The National staff  |  September 9, 2013

People sitting in formation of the words ‘thank you’ in Tokyo on Sunday after Saturday’s vote. Kyodo / Reuters
People sitting in formation of the words ‘thank you’ in Tokyo on Sunday after Saturday’s vote. Kyodo / Reuters

BEIJING // Chinese internet users on Sunday mocked state media for mistakenly reporting Istanbul would host the 2020 Olympic Games, the latest in a series of gaffes by the government-backed press.

Xinhua News Agency reported that Istanbul had won, while state television ran a headline during a live broadcast saying “Tokyo eliminated”.

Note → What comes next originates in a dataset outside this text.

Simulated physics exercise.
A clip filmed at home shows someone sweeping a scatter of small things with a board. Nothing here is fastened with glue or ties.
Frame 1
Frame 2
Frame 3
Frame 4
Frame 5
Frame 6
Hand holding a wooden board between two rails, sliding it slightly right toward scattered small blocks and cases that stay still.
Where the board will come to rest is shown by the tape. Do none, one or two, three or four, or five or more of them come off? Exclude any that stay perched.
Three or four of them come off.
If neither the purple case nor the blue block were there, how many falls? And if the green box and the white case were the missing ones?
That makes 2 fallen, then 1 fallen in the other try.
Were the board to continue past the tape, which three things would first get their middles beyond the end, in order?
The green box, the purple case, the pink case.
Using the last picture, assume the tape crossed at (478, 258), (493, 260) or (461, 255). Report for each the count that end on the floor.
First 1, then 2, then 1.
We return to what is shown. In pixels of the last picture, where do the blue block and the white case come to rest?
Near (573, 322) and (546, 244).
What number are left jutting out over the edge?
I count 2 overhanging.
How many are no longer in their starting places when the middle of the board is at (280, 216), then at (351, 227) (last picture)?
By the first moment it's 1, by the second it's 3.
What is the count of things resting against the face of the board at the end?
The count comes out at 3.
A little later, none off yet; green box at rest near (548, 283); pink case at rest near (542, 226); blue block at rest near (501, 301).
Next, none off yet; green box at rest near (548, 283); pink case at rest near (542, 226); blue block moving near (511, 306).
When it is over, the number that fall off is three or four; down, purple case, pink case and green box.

Tokyo was the eventual winner. Both reports were later withdrawn, but continued to circulate in internet postings. “They made fools of themselves,” said Yan Tao on Sina Weibo, a microblog service which is China’s equivalent of Twitter.

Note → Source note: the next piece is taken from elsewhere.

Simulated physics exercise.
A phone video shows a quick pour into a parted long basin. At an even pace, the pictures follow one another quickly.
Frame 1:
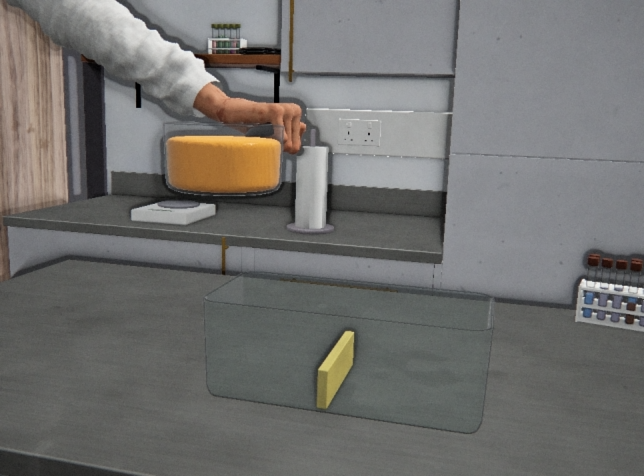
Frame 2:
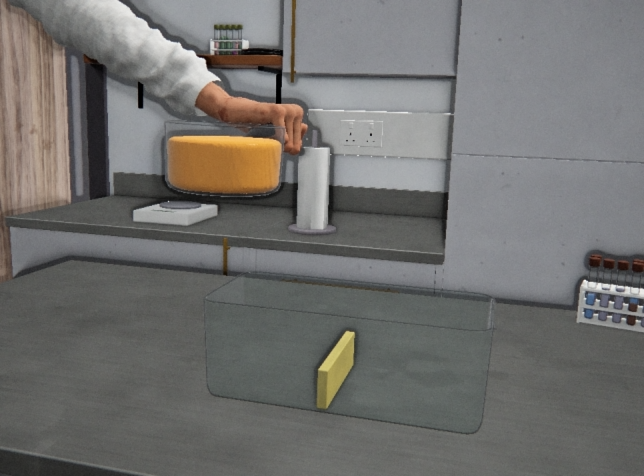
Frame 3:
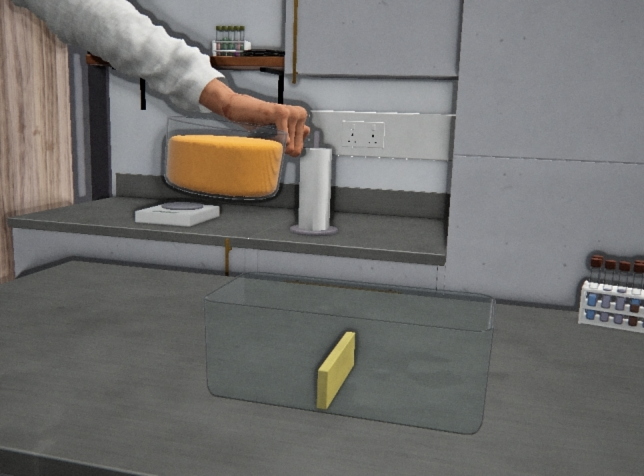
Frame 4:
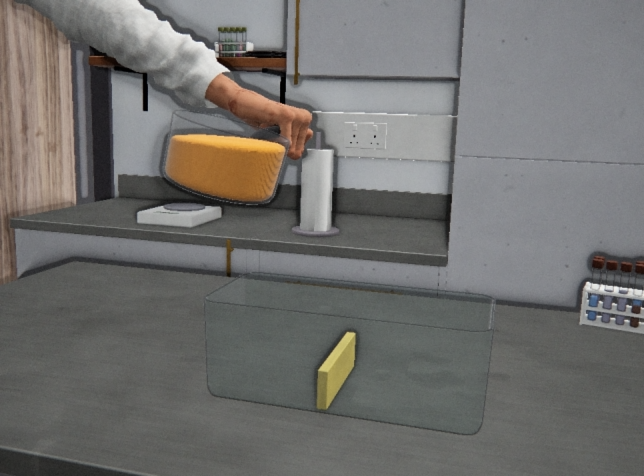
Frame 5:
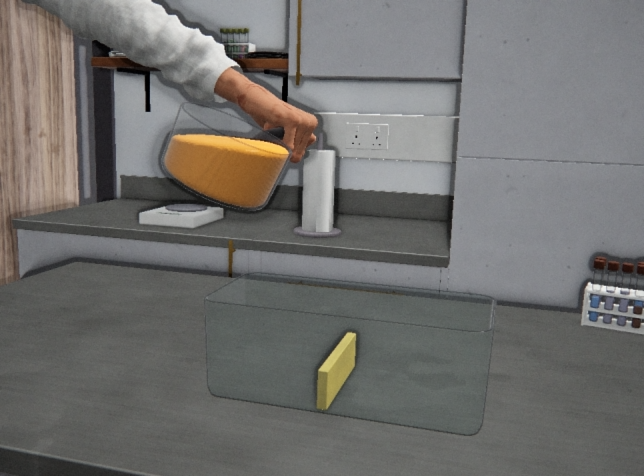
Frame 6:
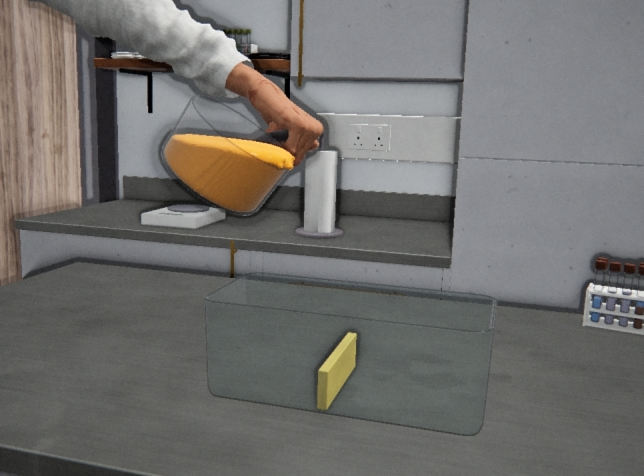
A hand tilted a clear bowl of orange juice farther and farther to the right, above a long glass basin with a low yellow divider, until the juice reached the bowl's lower edge.
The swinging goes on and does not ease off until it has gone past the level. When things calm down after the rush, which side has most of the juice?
The largest amount gathers in the left chamber.
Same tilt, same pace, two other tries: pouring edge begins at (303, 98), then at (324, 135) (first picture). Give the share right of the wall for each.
The first gives 65 %, the second 80 %.
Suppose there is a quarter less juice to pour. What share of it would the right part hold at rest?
Best guess: Around 5 %.
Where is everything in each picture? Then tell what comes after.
In the first frame, it leans 0°; its right rim is at (280, 128); the juice meets the walls at (176, 138) and (279, 143); the long basin's rim runs from (225, 286) to (493, 314); the wall's top is at (337, 351).
In the second frame, it leans 2°; its right rim is at (281, 130); the juice meets the walls at (177, 138) and (280, 143).
In the third frame, it leans 6°; its right rim is at (283, 136); the juice meets the walls at (178, 137) and (281, 145).
In the fourth frame, it leans 14°; its right rim is at (286, 144); the juice meets the walls at (179, 137) and (284, 147).
In the fifth frame, it leans 24°; its right rim is at (287, 156); the juice meets the walls at (179, 137) and (288, 151).
In the sixth frame, it leans 36°; its right rim is at (287, 170); the juice meets the walls at (179, 135) and (286, 160); 3 per cent is over the edge.
A moment on, the tilt is 99° and 28 per cent is still to pour, 17 is left of the wall and 3 right of it.
Next, the tilt is 102° and 7 per cent is still to pour, 71 is left of the wall and 14 right of it.
Then the tilt is 102° and 1 per cent is still to pour, 64 is left of the wall and 16 right of it.
Later the tilt is 102° and 0 per cent is still to pour, 74 is left of the wall and 18 right of it.
In the end 73 per cent lies left of the wall, 20 right of it and 7 outside.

Xinhua apparently mistook a vote by International Olympic Committee members to decide whether Istanbul or Madrid would advance in the voting after a first-round tie, which the Turkish city won.

“Liars must be held accountable, otherwise it’s not fair,” said another who gave the name McMonkey, referring to an ongoing government crackdown on people who spread rumours on the internet.

In another case, the People’s Daily newspaper last year reported the North Korean leader Kim Jong-un had been named 2012’s “Sexiest Man Alive”, after treating a spoof award by the satirical US website The Onion as genuine.

Some internet comments in China, whose capital Beijing hosted the 2008 Summer Games, had an anti-Japanese tone as the two countries are locked in a territorial dispute.

Both Beijing and Tokyo claim islands in the East China Sea, called Diaoyus by China and the Senkakus by Japan, which administers them. Wartime history also is a sore point between the neighbours, including the 1937 “Nanjing Massacre”.